The pass Swift played was extremely difficult considering he had to play it the opposite way to which he was facing. However, it’s clear he’d spotted the run of Tyler Blackett before receiving the ball and knew exactly what he wanted to do. The execution was perfect as the ball went into space for Blackett to run onto, whilst not having too much pace for him not to catch up with it. Again, this was a dangerous position for Reading and took the pressure off them from having to do a lot of defending.

Swift would also offer a threat from dead balls, which is something Leeds have struggled with in recent seasons. Barry Douglas arrived at the beginning of the 18/19 season with a reputation as a specialist but he’s scored none and only picked up a few assists from free-kicks and corners. In fact, Hernandez himself is the last person to score a direct free-kick for Leeds back in 2017. Swift has scored three since then.

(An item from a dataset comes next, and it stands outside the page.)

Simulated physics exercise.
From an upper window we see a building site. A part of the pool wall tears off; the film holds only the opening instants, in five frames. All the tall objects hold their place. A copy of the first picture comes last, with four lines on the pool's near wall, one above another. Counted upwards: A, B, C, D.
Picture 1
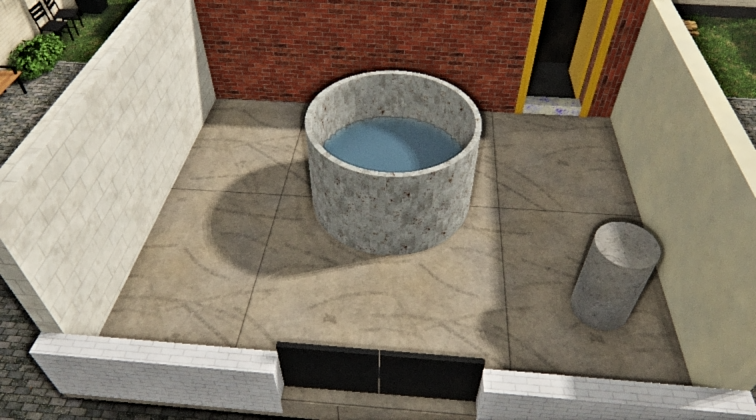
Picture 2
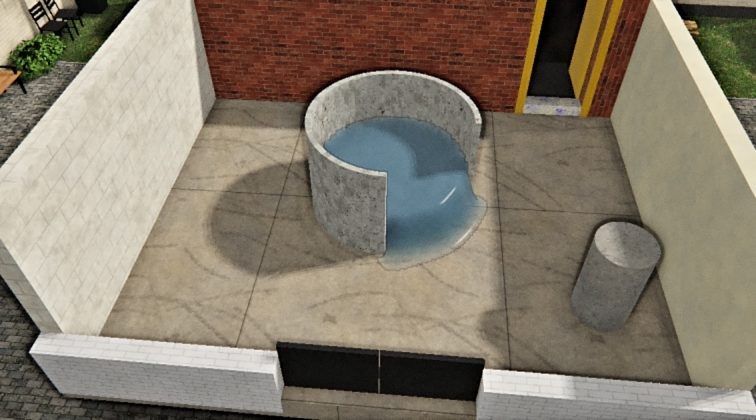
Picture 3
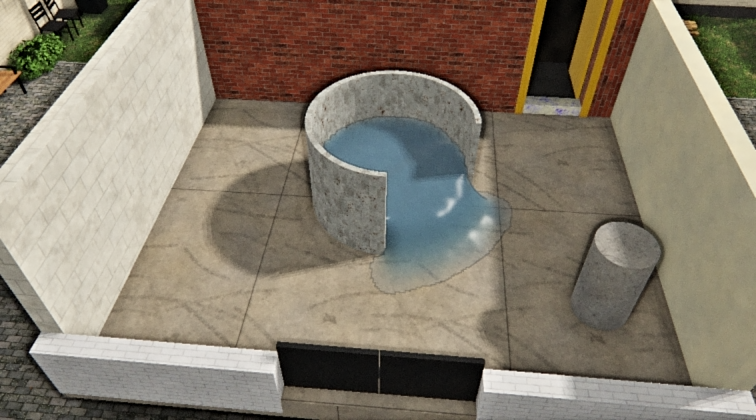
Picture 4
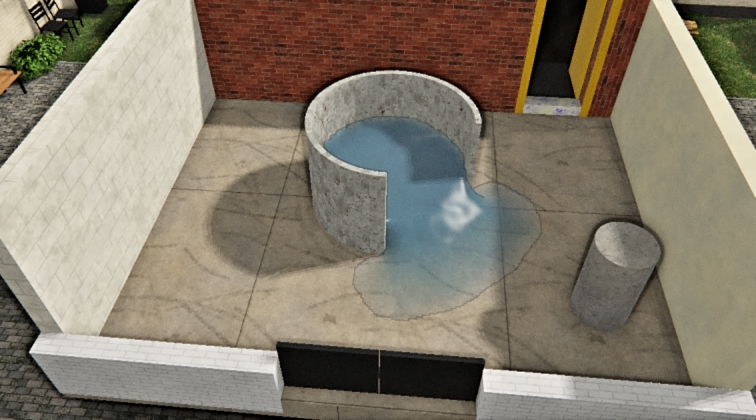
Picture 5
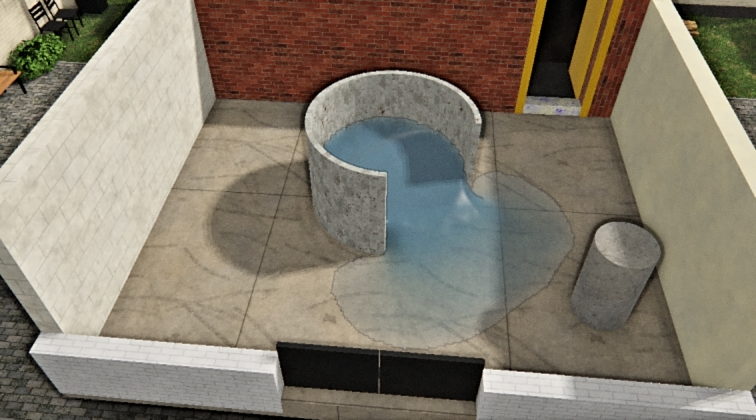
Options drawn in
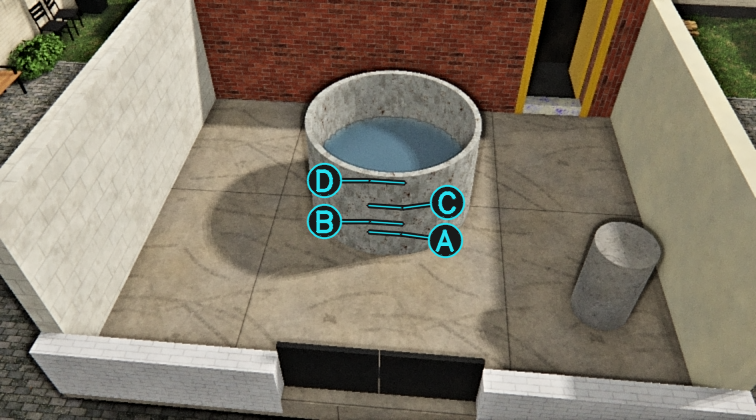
In a walled yard, a round pool's front wall vanishes and water spreads across the ground.
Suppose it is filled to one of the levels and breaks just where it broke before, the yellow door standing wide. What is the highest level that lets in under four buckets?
Take C.
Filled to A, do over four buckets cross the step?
No, not at all.
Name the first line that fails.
Line D.
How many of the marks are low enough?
Three.
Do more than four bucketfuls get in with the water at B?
No, not at all.
On the marked copy, A at (385, 233); B at (385, 222); C at (386, 206); D at (386, 181); from the bottom up A, B, C, D.
For line A, nothing gets over.
For line B, nothing gets over.
For line C, a bucket or two gets in.
For line D, about 12 bucketfuls get in.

Is Swift Pablo’s successor?

This is, of course, the key question. I think Swift could be a good option for Leeds and perhaps one that might be available at a cheap price in the current situation.

Football finance is obviously in a unique situation at the moment and Reading spend 194% of their turnover in wages. With Swift being one of their top earners, it would be quite hard to resist any bids for him.

As I’ve mentioned already, Swift would be utilised differently at Leeds to how he has often played at Reading this season. But I think he’s got the attributes to fulfil the role as Pablo does. I’d like to see him get on the ball higher up the pitch more than I did when I watched him, although I would expect he would find that easier with Kalvin Phillips giving him the ball.

Now obviously, if Leeds are playing in the Premier League they won’t dominate the ball as much as they have in the Championship. But the FA Cup tie against Arsenal showed that Marcelo Bielsa wouldn’t be making any change in philosophy regardless of opposition. Leeds will still try to adopt a high pressing, high tempo, possession-based style and I think Swift would fit into that. He’d need to increase his defensive activity a lot playing for Bielsa, but I see no reason why he wouldn’t be able to do so.

All in all, Swift would be a great option for this role and, considering there were links in the press last summer saying that he was a player Victor Orta liked, his signing is not an unrealistic one.